I numeri parlano chiaro e suonano come un campanello d’allarme: il 68,5% dei ragazzi tra gli 11 e i 19 anni ha subito almeno un comportamento offensivo, non rispettoso o violento, sia nel mondo reale che in quello digitale. È quanto emerge dalla più recente indagine Istat sul bullismo e cyberbullismo, riferita all’anno 2023.
Non si tratta solo di episodi isolati. Un giovane su cinque (21%) ha vissuto queste esperienze in modo continuativo, più volte al mese, e per l’8% si tratta addirittura di episodi settimanali. Un fenomeno, quindi, che assume le caratteristiche di una vera e propria emergenza sociale.
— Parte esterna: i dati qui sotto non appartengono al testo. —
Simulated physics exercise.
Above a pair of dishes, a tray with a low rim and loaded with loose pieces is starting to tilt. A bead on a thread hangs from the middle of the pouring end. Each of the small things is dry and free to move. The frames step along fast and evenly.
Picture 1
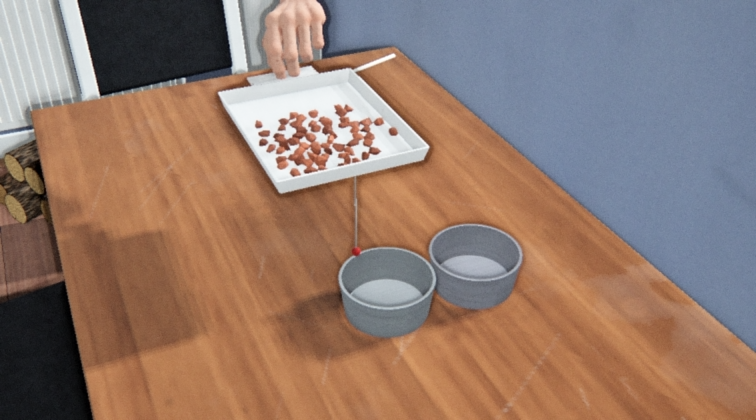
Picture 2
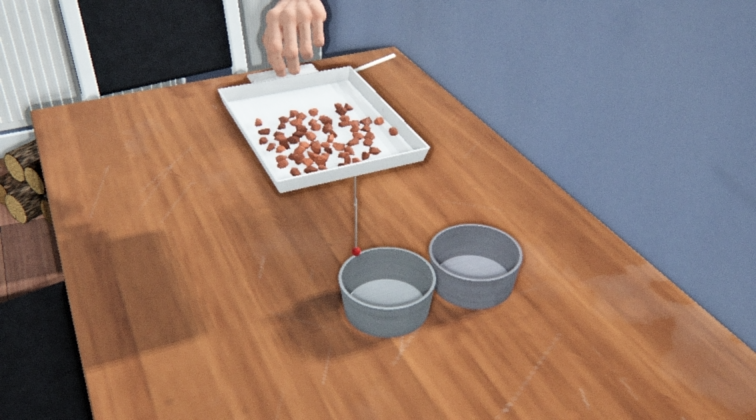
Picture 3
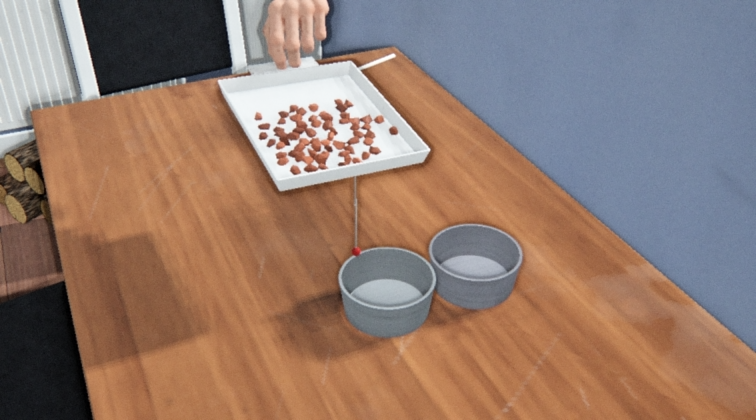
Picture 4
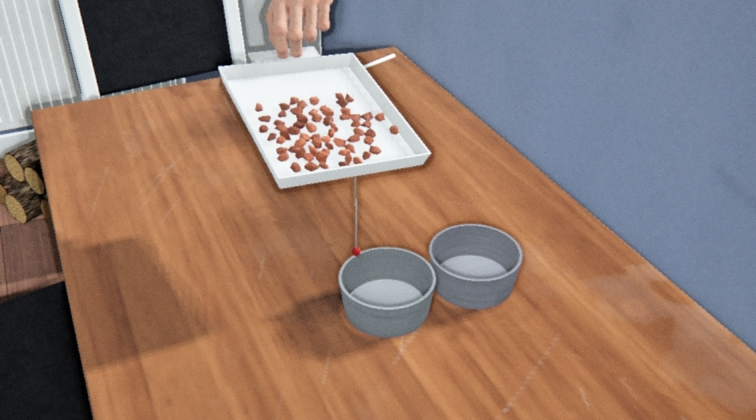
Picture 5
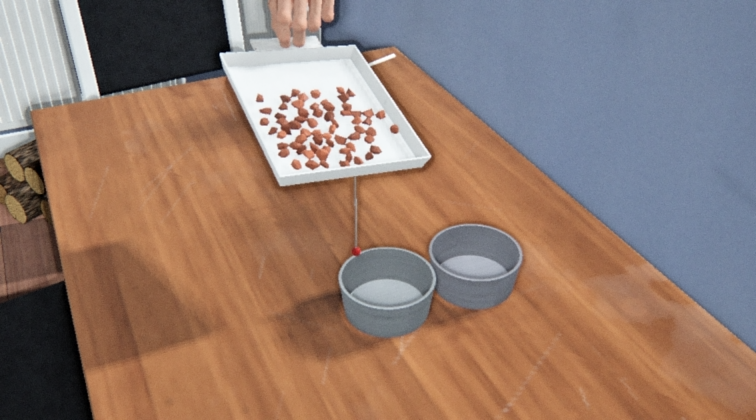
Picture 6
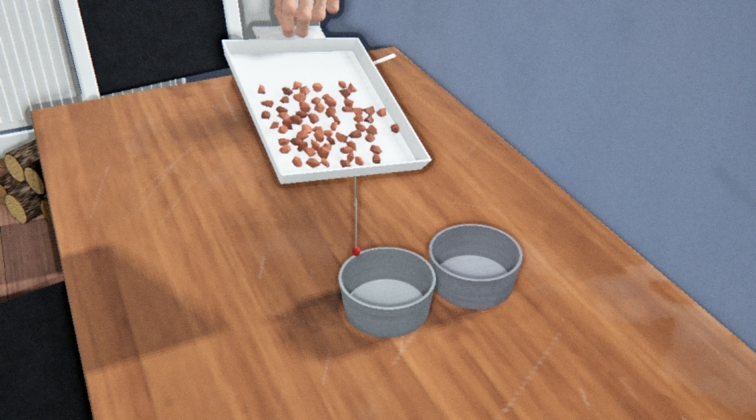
The clip shows a hand gradually raising the back of a white tray of loose reddish-brown bits above two grey dishes on a wooden table, its pouring edge slanting slightly lower at right while a red bead hangs nearly still.
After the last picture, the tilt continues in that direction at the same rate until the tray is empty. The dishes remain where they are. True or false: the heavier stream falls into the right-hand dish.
False.
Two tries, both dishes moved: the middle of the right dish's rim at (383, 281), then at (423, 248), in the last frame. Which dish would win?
The right-placed dish first, the right-placed dish second.
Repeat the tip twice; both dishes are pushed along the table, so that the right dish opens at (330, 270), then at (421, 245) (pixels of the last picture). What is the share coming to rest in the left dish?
First 0 per cent, second 0 per cent.
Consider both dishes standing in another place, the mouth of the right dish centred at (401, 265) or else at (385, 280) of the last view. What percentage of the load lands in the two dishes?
In order: 80 per cent and 40 per cent.
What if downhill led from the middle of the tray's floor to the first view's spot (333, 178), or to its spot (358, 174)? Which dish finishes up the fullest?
Results - the dish on the left side first, the dish on the left side second.
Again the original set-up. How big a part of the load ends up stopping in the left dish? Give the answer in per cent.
Around 40 percent.
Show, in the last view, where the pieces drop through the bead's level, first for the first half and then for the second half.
Roughly (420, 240) first, then roughly (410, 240).
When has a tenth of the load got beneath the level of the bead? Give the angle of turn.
Angle: Approx. 80 degrees.
Soon, tray tipped steeply; all on the tray.
A while on, tray tipped right over; about a third on the tray; a small part in the left dish; a small part in the right dish; a small part outside both; about a third in the air.
Towards the end, tray tipped past a quarter turn; about a third in the left dish; a small part in the right dish; about half outside both.
Finally, tray tipped past a quarter turn; about a third in the left dish; a small part in the right dish; about half outside both.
Maschi più bullizzati online
L’indagine evidenzia alcune differenze di genere interessanti. L’8,9% dei ragazzi si dichiara bullizzato online più volte al mese, contro il 6,6% delle ragazze. Tuttavia, mentre per i maschi il bullismo si manifesta soprattutto con offese e insulti (16%), le ragazze subiscono più spesso forme di esclusione sociale: oltre il 12% contro l’8,5% dei coetanei maschi.
I più giovani sono i più esposti
Il cyberbullismo è un’esperienza comune per oltre un terzo degli adolescenti: il 34% ha riferito di aver subìto vessazioni online almeno una volta nell’ultimo anno, e quasi l’8% più volte al mese. In particolare, i giovanissimi tra gli 11 e i 13 anni sono i più vulnerabili: il 23,7% di loro ha vissuto comportamenti vessatori con una certa frequenza, contro il 19,8% dei ragazzi tra i 14 e i 19 anni.
Nord Italia in testa per atti vessatori
Dal punto di vista geografico, è il Nord del Paese a registrare le incidenze più alte di bullismo continuativo. I dati parlano di un 22,1% nel Nord-est, 21,6% nel Nord-ovest e 21% nel Centro. Più contenute le percentuali nel Mezzogiorno, dove la quota scende al 20%.
Origine straniera
Particolarmente colpiti risultano essere i ragazzi di origine straniera, con una media del 26,8% che dichiara di aver subìto episodi vessatori più di una volta al mese, contro il 20,4% degli italiani. I più esposti risultano essere i giovani di nazionalità rumena (29,2%) e ucraina (27,8%), seguiti da quelli di origine cinese (25%), albanese e marocchina (oltre il 22%).